The Ridge Salon 2
Telma Marotto
My call to engage with Ridge Salon 2 came from a quiet curiosity, an openness to discovering what might emerge from within. I approached the instructions with no preconceptions, no expectations. Just an open mind, heart, and ear. I followed each prompt as an invitation, rather than a directive, allowing the process to lead me rather than trying to shape it.
What unfolded surprised me in its gentleness. It brought me to a tender memory of affection, warmth, and deep rest. A moment that felt like home. I’m grateful for where this simple, mindful act of listening carried me. Sometimes, the most subtle experiences are the ones that resonate the deepest.

Madorna
​
I listened to the Dawn Chorus on a slow Saturday morning, sunbathing just to warm from the chill in the air. I hadn’t read the description of the recording, as I wanted to be surprised.
And I was.
Not by anything dramatic, but by something subtle. How calming and familiar birdsong is to me. And how it connects me to a place. Or perhaps to a sense of belonging.
It took me immediately to my parents’ chácara back in Brazil. A chácara is a kind of rural retreat. In my parents’ case, a modest and warm house with a bit of land around it, some fruit trees, chickens, ducks. The kind of place where nature is always present, where sounds are soft, and days slow.
In that moment, I was back there. A place where my son and I always felt at home, surrounded by the gentle presence of my parents.
And I realised how much I miss it.
I miss them too. My parents. That quiet grief, always there just beneath the surface, rose gently with the birdsong.
It reminded me how often I say I want to feel more connected to nature here, in this new life. And how much I admire cultures where that connection is deeply lived.
I was so comforted, so deep in thoughts and memories, that I drifted into a brief sleep. My father would have called it a madorna, a soft doze in the sun.

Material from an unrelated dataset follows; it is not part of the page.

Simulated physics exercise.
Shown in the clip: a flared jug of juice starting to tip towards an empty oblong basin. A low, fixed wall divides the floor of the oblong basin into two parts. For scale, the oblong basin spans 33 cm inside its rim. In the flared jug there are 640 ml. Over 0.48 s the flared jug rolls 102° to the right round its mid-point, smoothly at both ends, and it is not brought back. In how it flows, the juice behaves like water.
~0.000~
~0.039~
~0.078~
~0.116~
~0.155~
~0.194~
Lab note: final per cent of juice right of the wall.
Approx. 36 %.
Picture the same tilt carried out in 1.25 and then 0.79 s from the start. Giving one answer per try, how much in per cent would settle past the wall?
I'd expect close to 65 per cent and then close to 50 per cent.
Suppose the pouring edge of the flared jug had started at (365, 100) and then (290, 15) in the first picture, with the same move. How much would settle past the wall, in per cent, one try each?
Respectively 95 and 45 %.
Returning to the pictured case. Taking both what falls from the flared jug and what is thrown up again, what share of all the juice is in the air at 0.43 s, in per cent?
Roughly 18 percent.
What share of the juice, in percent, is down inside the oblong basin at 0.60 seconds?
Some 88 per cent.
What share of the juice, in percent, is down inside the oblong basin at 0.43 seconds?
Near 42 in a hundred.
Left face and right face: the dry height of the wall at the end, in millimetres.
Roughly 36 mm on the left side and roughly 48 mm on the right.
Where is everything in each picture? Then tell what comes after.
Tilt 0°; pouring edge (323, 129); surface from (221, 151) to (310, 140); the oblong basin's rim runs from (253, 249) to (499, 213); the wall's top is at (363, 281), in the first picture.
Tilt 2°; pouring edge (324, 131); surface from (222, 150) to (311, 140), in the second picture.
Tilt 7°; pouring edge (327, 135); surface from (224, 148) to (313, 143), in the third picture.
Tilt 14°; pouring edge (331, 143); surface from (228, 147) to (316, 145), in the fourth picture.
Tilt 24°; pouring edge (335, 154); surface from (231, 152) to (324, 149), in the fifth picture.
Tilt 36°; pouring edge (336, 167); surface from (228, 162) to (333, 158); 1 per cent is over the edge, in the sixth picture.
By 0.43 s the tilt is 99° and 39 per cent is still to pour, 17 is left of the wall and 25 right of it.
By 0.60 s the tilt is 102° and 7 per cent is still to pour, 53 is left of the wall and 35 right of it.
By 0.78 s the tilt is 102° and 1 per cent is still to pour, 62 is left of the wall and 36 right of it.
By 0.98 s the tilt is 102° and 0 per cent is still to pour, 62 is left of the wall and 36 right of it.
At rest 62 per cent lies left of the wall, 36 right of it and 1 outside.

Then I woke to a sudden sound. A bang. For a second, I wasn’t sure whether it came from the recording or the world around me.
I played the birdsong again.
The sound, I decided, was probably someone moving across dry leaves. Katja, perhaps? Not a bird. But not frightening either. Just part of the world.

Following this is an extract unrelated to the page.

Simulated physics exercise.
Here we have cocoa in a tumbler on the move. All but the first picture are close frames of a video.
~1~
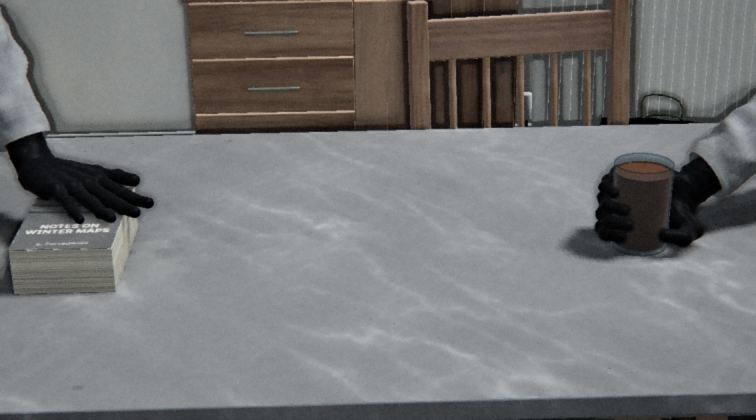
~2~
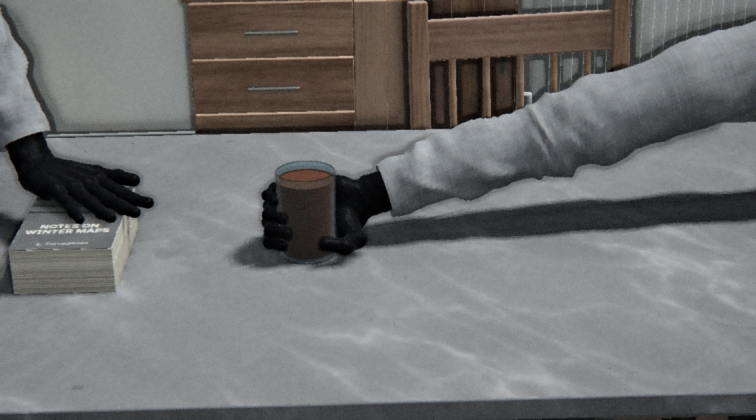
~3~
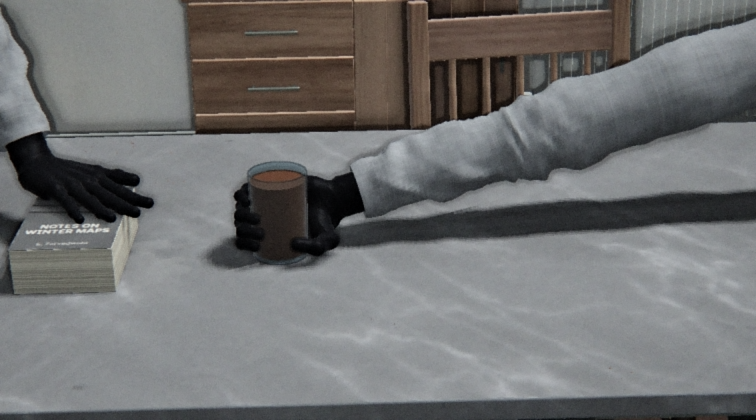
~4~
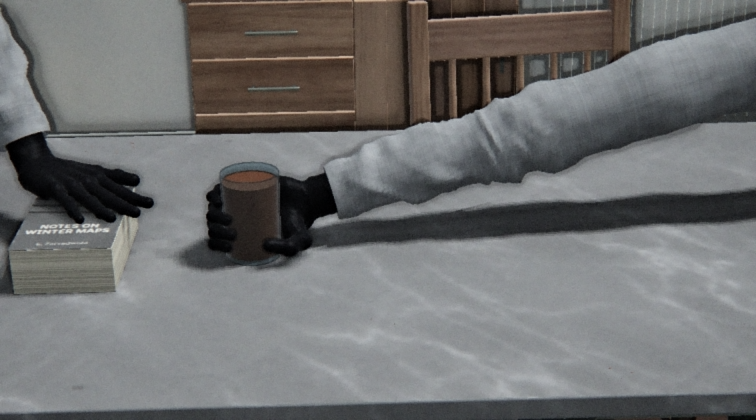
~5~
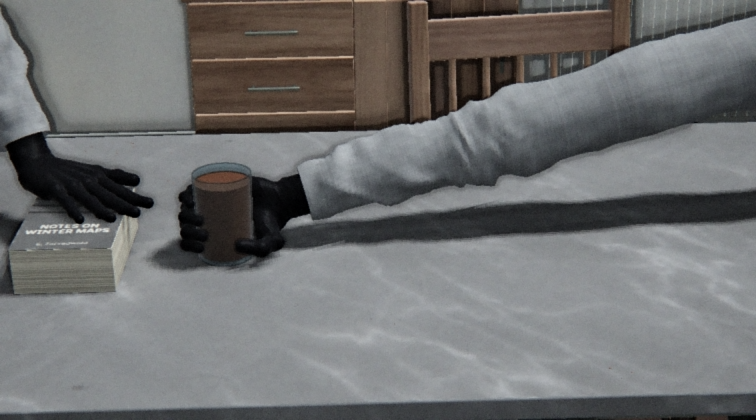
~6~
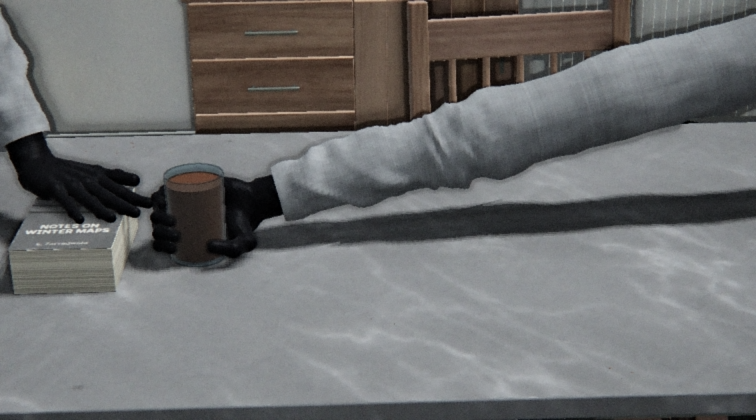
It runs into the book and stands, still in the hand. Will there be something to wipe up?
It loses some.
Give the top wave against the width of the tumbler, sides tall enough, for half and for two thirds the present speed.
Roughly 20 per cent, then 30 per cent.
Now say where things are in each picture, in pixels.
At rest; tumbler (642, 202) nearly full; book (77, 238), in the first picture.
Under way; tumbler nearly full, surface at (305, 180), in the second picture.
On by 25 px; tumbler (279, 211) nearly full, in the third picture.
On by 25 px; tumbler nearly full, surface at (250, 181), in the fourth picture.
On by 25 px; tumbler (224, 212) nearly full, in the fifth picture.
On by 25 px; tumbler nearly full, surface at (194, 182); book (77, 238), in the sixth picture.
Shortly, the tumbler meets the book.
Then, the cocoa surges up the wall; it has lost some.
At the finish, the tumbler stands at the book; it has lost some.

Listening again, I thought about how birdsong feels familiar to people across the globe. Different birds, different languages, yet the same gentle, universal thread. A kind of shared memory.
And I thought of the Finch Girl. Perhaps she too was an immigrant, like me.
I wondered what it felt like for her to be far from where she belonged.
What would she have longed for?
Biography
I am a journalist with over 20 years experience in the newsroom before moving into the world of news product management. These days, I work at the intersection of editorial and technology, helping shape tools and strategies that support the evolution of modern journalism.
My passion lies in transformation, whether it's introducing new technologies, rethinking how we tell stories, or bridging the gap between different teams and perspectives. I enjoy seeing ideas move from early spark to meaningful change.
I'm also deeply committed to inclusion and equity. I was honored to receive an award some years ago from the National Association of Black Journalists for a long-form article exploring racism in Brazil. At Bloomberg, I’ve led our Women’s Community in both Latin America and EMEA, fostering space for dialogue, support, and growth.